The Long Journey Home – Ministry to the Sexually Abused

I want to put a spotlight on my my friend Andrew Schmutzer’s recent edited book titled The Long Journey Home: Understanding and Ministering to the Sexually Abused

Sexual abuse is a huge problem and it gets so little direct attention pastorally. Conservative statistics tell us that 1 in 4 women and 1 in 6 men have been sexually abused. Those numbers make certain that many of our friends, colleagues and parishioners have a story of abuse.

The Long Journey Home is an excellent source book for shepherding that part of Christ’s church who has been harmed by Evil in the area of their sexuality. Although once a topic not mentioned in the church, today it is unavoidable as a ministry concern. Church leaders are reporting a growing number of their people confessing the experience of past abuse. And yet the church is underprepared for a response. This is where the book The Long Journey Home fills gap.

Andrew, a prof of OT at Moody Bible Institute, has assembled a large team of experts spanning various disciplines to deal equip the church to minister to survivors of abuse. The book is divided into three parts that deal with the issue from a social-scientific perspective, a theological perspective and a pastoral ministry perspective.

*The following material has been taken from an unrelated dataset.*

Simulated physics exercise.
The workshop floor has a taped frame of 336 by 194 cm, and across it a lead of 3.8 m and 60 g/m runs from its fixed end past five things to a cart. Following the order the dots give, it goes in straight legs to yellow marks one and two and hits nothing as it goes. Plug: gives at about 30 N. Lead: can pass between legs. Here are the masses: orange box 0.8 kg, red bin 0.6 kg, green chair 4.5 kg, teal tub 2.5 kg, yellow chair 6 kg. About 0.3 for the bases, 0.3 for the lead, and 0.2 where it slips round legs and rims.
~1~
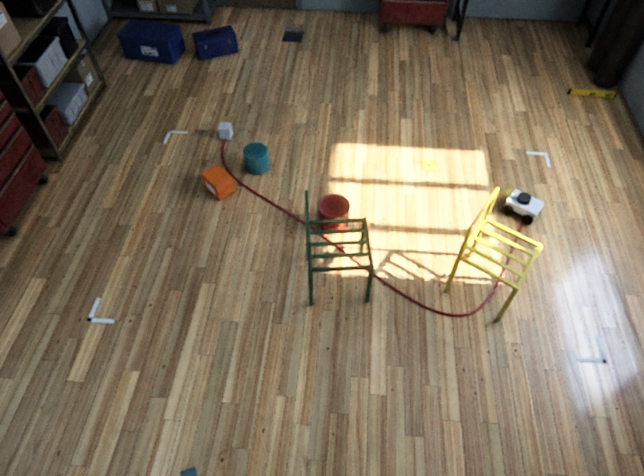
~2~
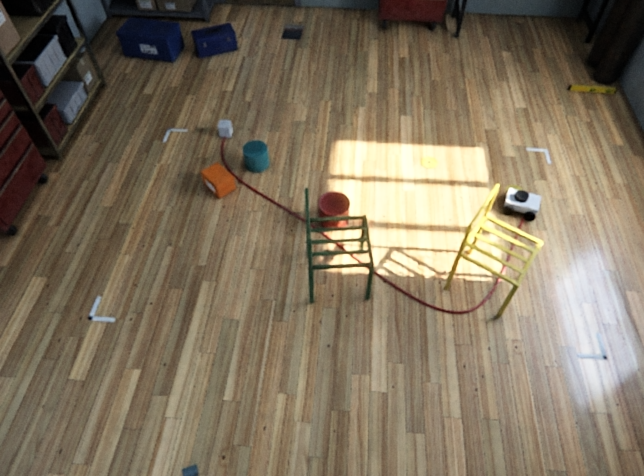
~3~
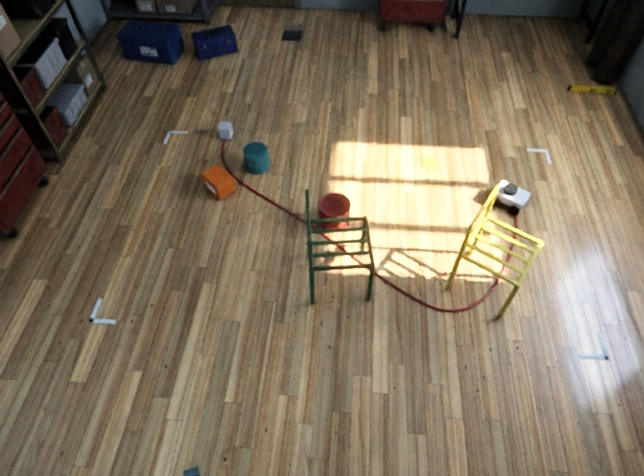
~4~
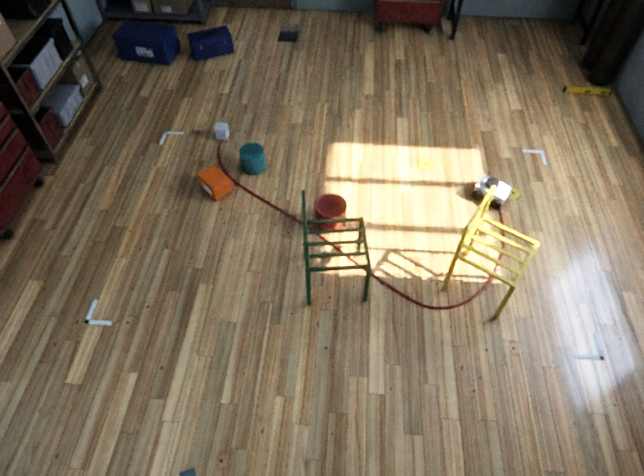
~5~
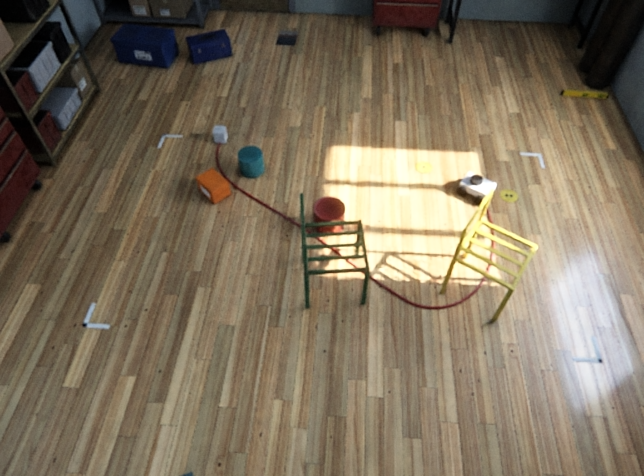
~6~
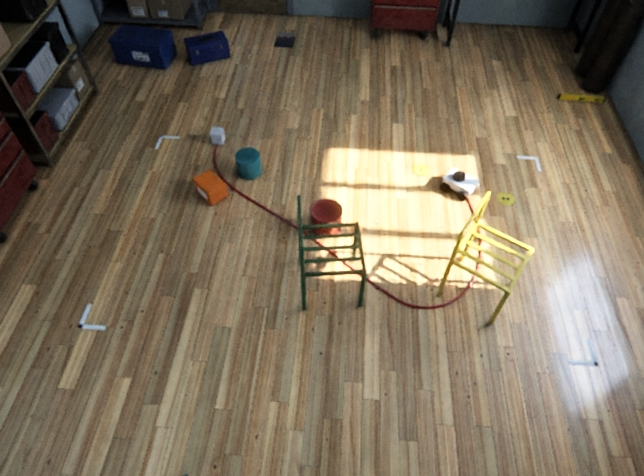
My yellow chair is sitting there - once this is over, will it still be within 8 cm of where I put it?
Yes, it stays there.
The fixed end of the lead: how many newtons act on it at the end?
About 0 N.
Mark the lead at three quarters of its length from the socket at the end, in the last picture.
Pixel estimate: Near (466, 258).
Next, cart at (432, 174), lead slack at the fixed end; nothing else has moved.
Then, cart at (444, 176), lead slack at the fixed end; nothing else has moved.
After that, cart at (480, 189), lead slack at the fixed end; nothing else has moved.
Later, cart at (506, 198), lead slack at the fixed end; nothing else has moved.
At the end, cart at (506, 198), lead slack at the fixed end; yellow chair 0 cm off its start at (492, 254).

These three angles present a full-orbed treatment of the issue and its treatment in the context of the local church. The style of the book, while accessible, is not writing on a “lower shelf”. It is a high powered discussion that will stretch most people. This should not in any way be taken as a criticism. Issues related to abuse are complicated and the style of writing reflects the complexity. Dr. Schmutzer himself labels the style as “semi-technical”.

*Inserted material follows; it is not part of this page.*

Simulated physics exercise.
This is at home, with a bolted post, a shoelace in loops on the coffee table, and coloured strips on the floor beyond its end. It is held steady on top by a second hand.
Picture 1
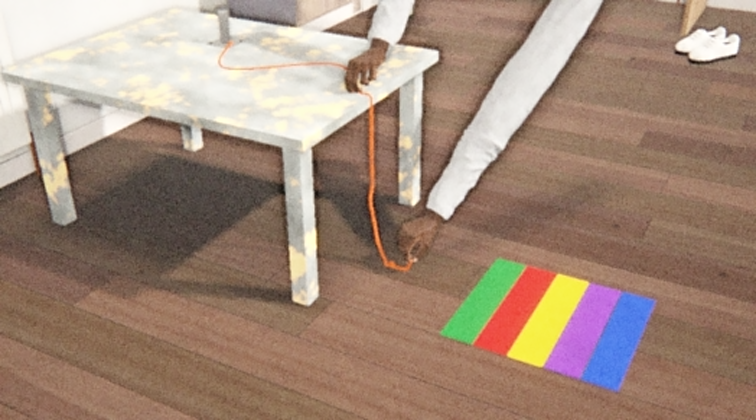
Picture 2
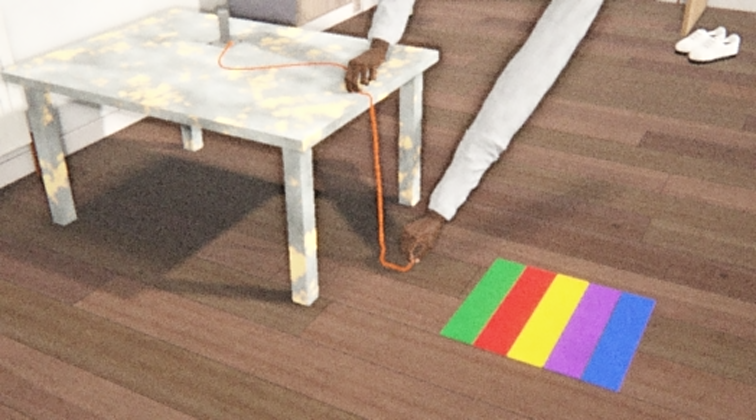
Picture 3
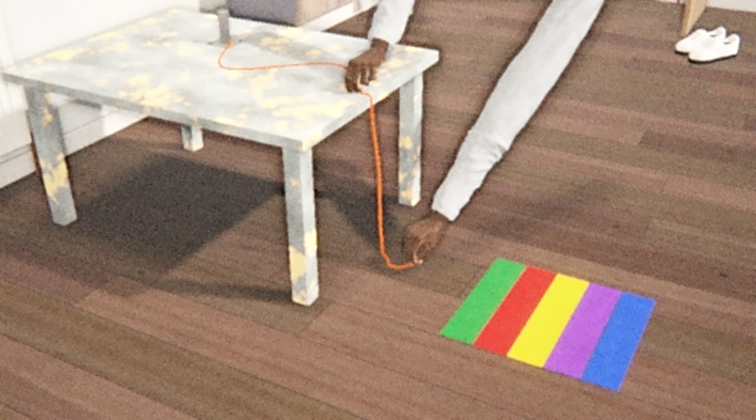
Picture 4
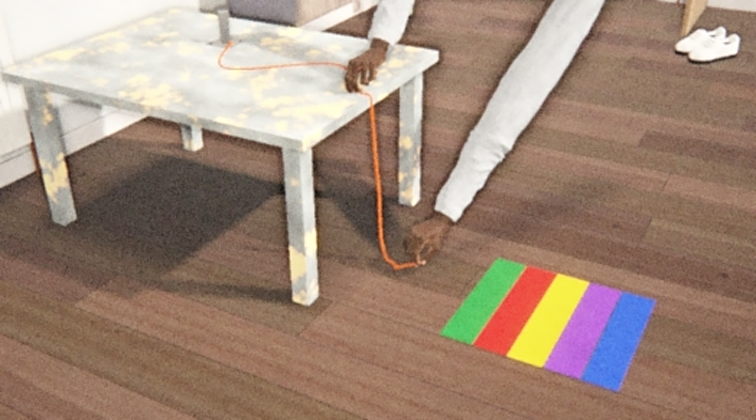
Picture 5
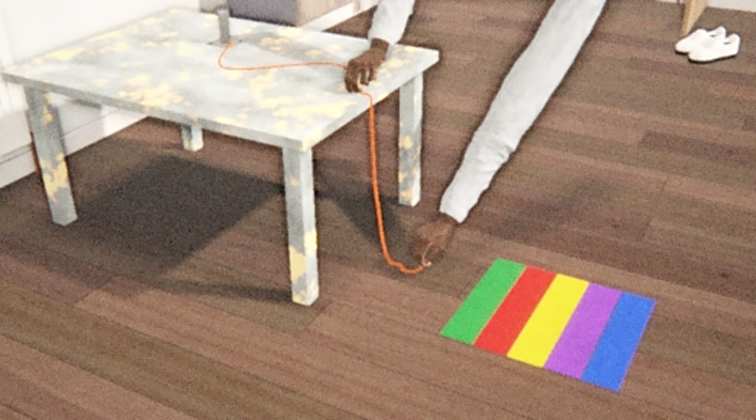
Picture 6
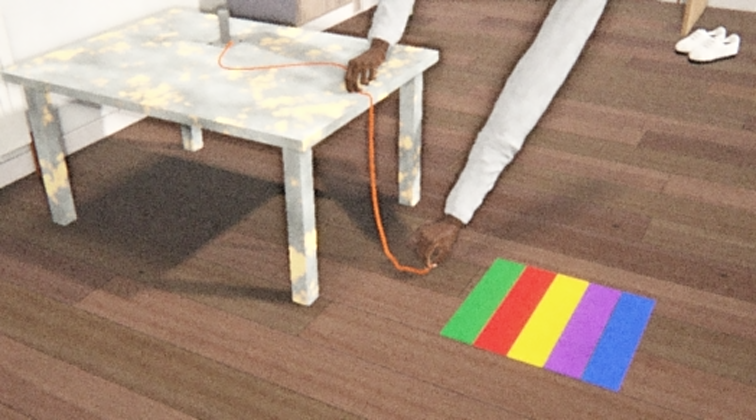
At first, an orange shoelace crosses a coffee table and hangs over its edge, one hand resting on the tabletop and another holding the low end near coloured strips on the floor. The lower hand then draws the end slightly to the right, toward the green strip, while the upper hand barely moves.
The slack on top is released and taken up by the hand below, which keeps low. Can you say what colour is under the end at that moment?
Yes, it is blue.
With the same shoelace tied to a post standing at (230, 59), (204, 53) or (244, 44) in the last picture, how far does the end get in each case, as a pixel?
Going by the last picture, roughly (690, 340), (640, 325) and (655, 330).
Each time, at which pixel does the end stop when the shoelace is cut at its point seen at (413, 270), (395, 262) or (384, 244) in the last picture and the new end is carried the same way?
Cut 1: About (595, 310). Cut 2: About (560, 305). Cut 3: About (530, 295).
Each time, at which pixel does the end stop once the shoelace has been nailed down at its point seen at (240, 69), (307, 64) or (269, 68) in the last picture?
Readings in order - (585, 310), (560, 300), (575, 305).
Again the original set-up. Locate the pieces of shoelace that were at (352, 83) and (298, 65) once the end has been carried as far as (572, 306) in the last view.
You'll find them at about (390, 132) and about (334, 76).
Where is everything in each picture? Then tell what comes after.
The first picture shows end (411, 260); green (467, 324); red (500, 334); yellow (534, 345); purple (570, 356); blue (607, 367).
The second picture shows end (413, 261); shoelace through (222, 55) (263, 68) (340, 65) (360, 93) (377, 165) (381, 241).
The third picture shows end (417, 262).
The fourth picture shows end (420, 263); shoelace through (222, 55) (263, 68) (340, 65) (360, 93) (376, 165) (381, 240).
The fifth picture shows end (425, 264).
The sixth picture shows end (430, 266); shoelace through (222, 55) (263, 68) (340, 65) (360, 93) (372, 164) (384, 241).
A little later, end near (572, 306); over yellow.
Next, end near (610, 316); over blue.
When it is tight, end near (632, 323); over blue. It gets as far as the blue strip.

Here’s my endorsement: I think every pastor should have this book in their library. Or better, I think they should have first read this book–we all know we have plenty of books in our library we’ve not read–and then put it on their “ready to grab” shelf next to their desk.

Sexual abuse and our ministry to people who have survived it will only become a more significant element of the church’s ministry. The Long Journey Home is positioned to be the go to resource for pastors and church leaders as they seek to shepherd people into greater levels of experiencing God’s redeeming grace.

I myself am a survivor of abuse. I continue to reach for the fullness of the dignity that is being restored through the gospel. But it is a difficult road. I’ve not spoken publicly much about this aspect of my life, but it is something that I will be exploring more publicly in the coming days. I’m currently working on a non-academic writing project on my story. It is something of a memoir. It’s not something I’ve ever done before and I’m not suer it will ultimately go anywhere. I’ll let you know if anything comes of the project.

In any event, you can expect to see me discussing this issue increasingly on this blog in the future.

  • S Wu

    Thank you for this, Joel. I appreciate this type of posts in this blog.

    Thank you for mentioning your experience too. It is much appreciated.

  • Pautton247

    Amen.

  • Andrew J. Schmutzer

    Joel, thanks for your courage and commitment to address this. I’m so encouraged.
    Though it will never be recognized like peanut allergies are in the church, I look for the day when the church bulletin acknowledges the sexually broken–1 in 4 women, 1 in 6 men–even half as much as “financial university.”

    Sexual abuse is still a disenfranchised grief.